Thursday, January 12, 2012

'Opera' Magazine: “Jonathan Butcher tells the story of Coleridge-Taylor's 'lost' opera”

[Samuel Coleridge-Taylor]

SamuelColeridge-Taylor (1875-1912) is featured at The Samuel Taylor-Coleridge Foundation, is deeply involved in the observance of this year's Centennial of the composer's death. Sergio Mims of WHPK-FM in Chicago brings to our attention an article in the February 2012 issue of Opera Magazine on Coleridge-Taylor's only opera, whose title is believed to have been Thelma. It will presented on February 9, 10 and 11 at 7:30 p.m. by Surrey Opera at The Ashcroft Theatre, Croydon. Here are brief excerpts from the article:

Opera Magazine
February 2012

Jonathan Butcher tells the story of Coleridge-Taylor's 'lost' opera
Up until 1900, Samuel Coleridge-Taylor (born in 1875) had had little to do with composing for the theatre. His main body of work was choral and orchestral: his most famous opus – the one that catapaulted him to fame more or less overnight – was his major oratorio, Hiawatha's Wedding Feast, to a poem by Longfellow that Coleridge-Taylor had long admired. Sadly, although this was performed all over the world (for two weeks every summer for a good many years, at the Royal Albert Hall, alongside its companion pieces The Death of Minnehaha and Hiawatha's Departure), he made little or no money out of the work, because he had sold it outright to Novello – something he was bitterly to regret.
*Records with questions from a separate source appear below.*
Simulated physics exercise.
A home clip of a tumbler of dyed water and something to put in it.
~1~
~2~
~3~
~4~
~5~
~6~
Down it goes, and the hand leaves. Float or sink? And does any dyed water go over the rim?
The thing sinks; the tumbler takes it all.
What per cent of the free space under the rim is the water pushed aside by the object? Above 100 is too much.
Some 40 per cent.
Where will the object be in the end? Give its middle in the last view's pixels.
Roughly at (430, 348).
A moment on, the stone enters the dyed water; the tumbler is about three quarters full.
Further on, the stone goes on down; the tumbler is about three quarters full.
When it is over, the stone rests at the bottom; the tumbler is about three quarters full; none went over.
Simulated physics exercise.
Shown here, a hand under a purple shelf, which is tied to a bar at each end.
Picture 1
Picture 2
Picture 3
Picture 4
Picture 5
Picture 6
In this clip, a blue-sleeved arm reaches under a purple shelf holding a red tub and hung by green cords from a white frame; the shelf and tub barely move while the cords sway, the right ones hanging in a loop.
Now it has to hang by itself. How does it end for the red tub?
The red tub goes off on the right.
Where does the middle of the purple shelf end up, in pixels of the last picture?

“It was the great and revered actor and theatre manager Herbert Beerbohm Tree who engaged Coleridge-Taylor to write incidental music for one of his productions in 1900 – Herod, a play by Stephen Phillips. This happy association was to continue until Coleridge-Taylor's untimely death from pneumonia in 1912 at the age of 37. As he became more and more interested in the theatre, the Croydon-based composer was also to become more and more conscious of his mixed-race heritage.”
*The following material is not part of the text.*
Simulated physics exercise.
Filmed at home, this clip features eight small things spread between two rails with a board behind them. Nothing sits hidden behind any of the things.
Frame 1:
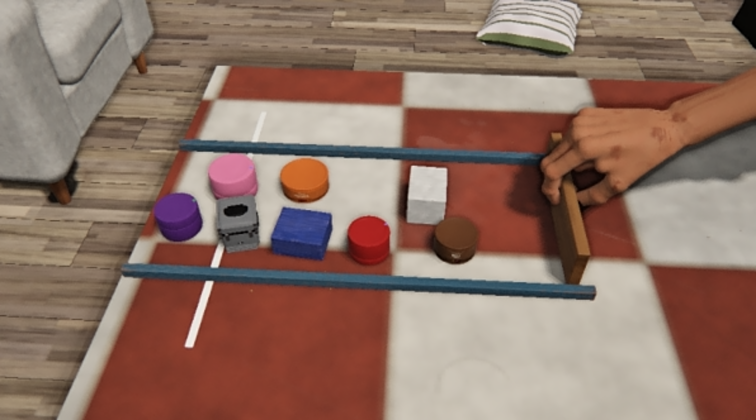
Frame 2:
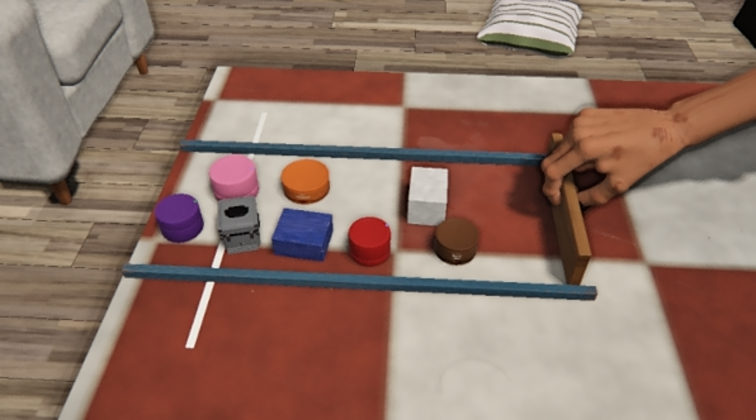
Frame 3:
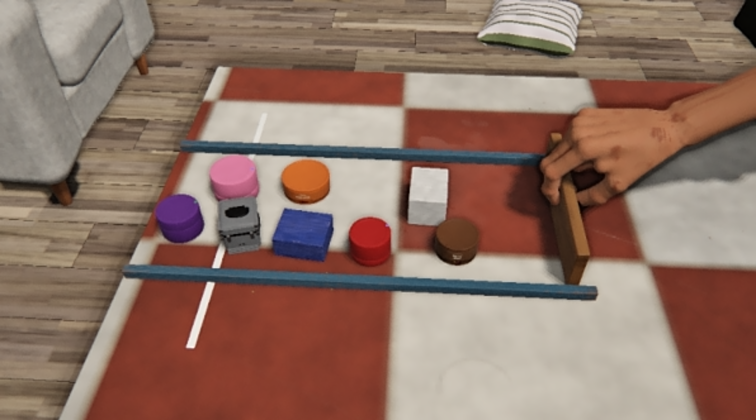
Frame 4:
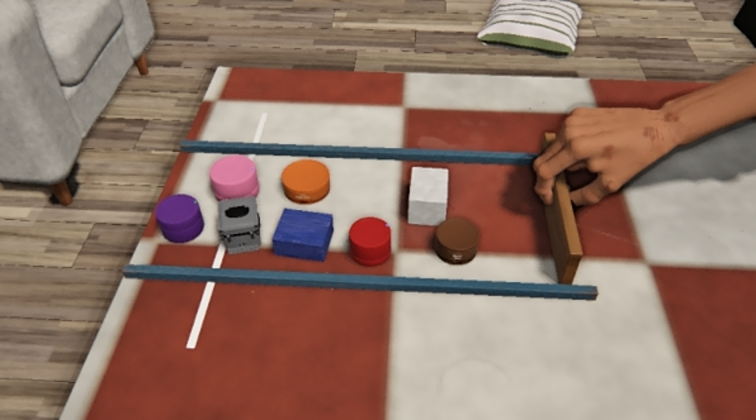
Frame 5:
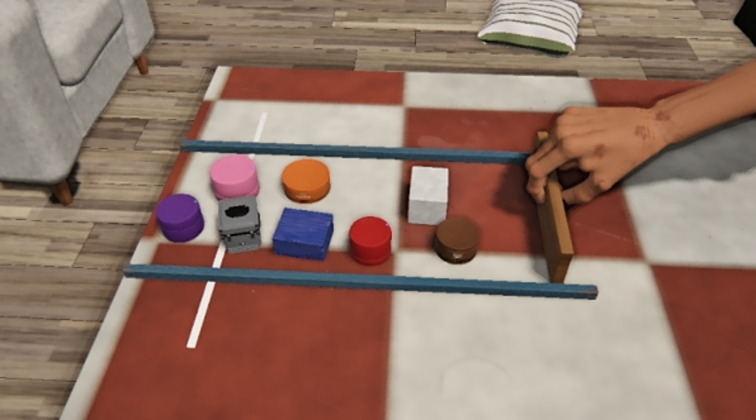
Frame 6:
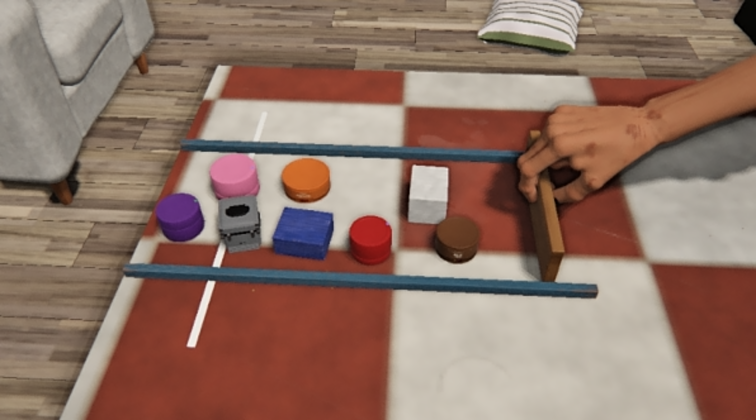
On a red and white checked surface, a hand slid a wooden board a little to the left between two blue rails, while the eight small colourful objects between them stayed still.
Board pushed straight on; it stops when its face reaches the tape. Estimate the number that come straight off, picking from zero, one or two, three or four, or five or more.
The push drops a trio or a foursome off the table.
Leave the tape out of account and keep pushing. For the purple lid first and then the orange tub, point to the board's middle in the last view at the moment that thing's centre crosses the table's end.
The middle is at (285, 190) when it's the purple lid, and at (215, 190) when it's the orange tub.
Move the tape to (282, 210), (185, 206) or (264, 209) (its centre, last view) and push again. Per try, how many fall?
Respectively, 1, 5 and 1.
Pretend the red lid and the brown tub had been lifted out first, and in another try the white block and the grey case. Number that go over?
2 in the first case, 1 in the second.
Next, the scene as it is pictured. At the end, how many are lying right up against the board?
Looks like 3 of them, all told.
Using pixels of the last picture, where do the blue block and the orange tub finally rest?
The blue block ends at (161, 230) and the orange tub at (186, 170).
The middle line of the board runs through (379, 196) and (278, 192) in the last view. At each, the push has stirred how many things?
Up to then 5, and up to the other point 8.
Early on, none off yet; purple lid at rest near (181, 218); pink lid at rest near (235, 180); grey case at rest near (240, 223).
A while later, none off yet; purple lid at rest near (179, 217); pink lid at rest near (235, 180); grey case travelled a little near (217, 220).
Further along, none off yet; purple lid travelled about its own width near (143, 203); pink lid travelled about its own width near (180, 178); grey case travelled well along near (177, 211).
Finally, the number that fall off is three or four; lost, grey case, pink lid and purple lid.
“His involvement with the theatre, with all its colourful characters, magic and intrigue, may well have been the spark Coleridge-Taylor needed to spur him on to write his only opera, as between 1907 and 1909 he was actively engaged in composing what we now believe he would have called Thelma. Had he lived longer, he might well have changed the title to The Amulet, an early consideration, but that can only be speculation.”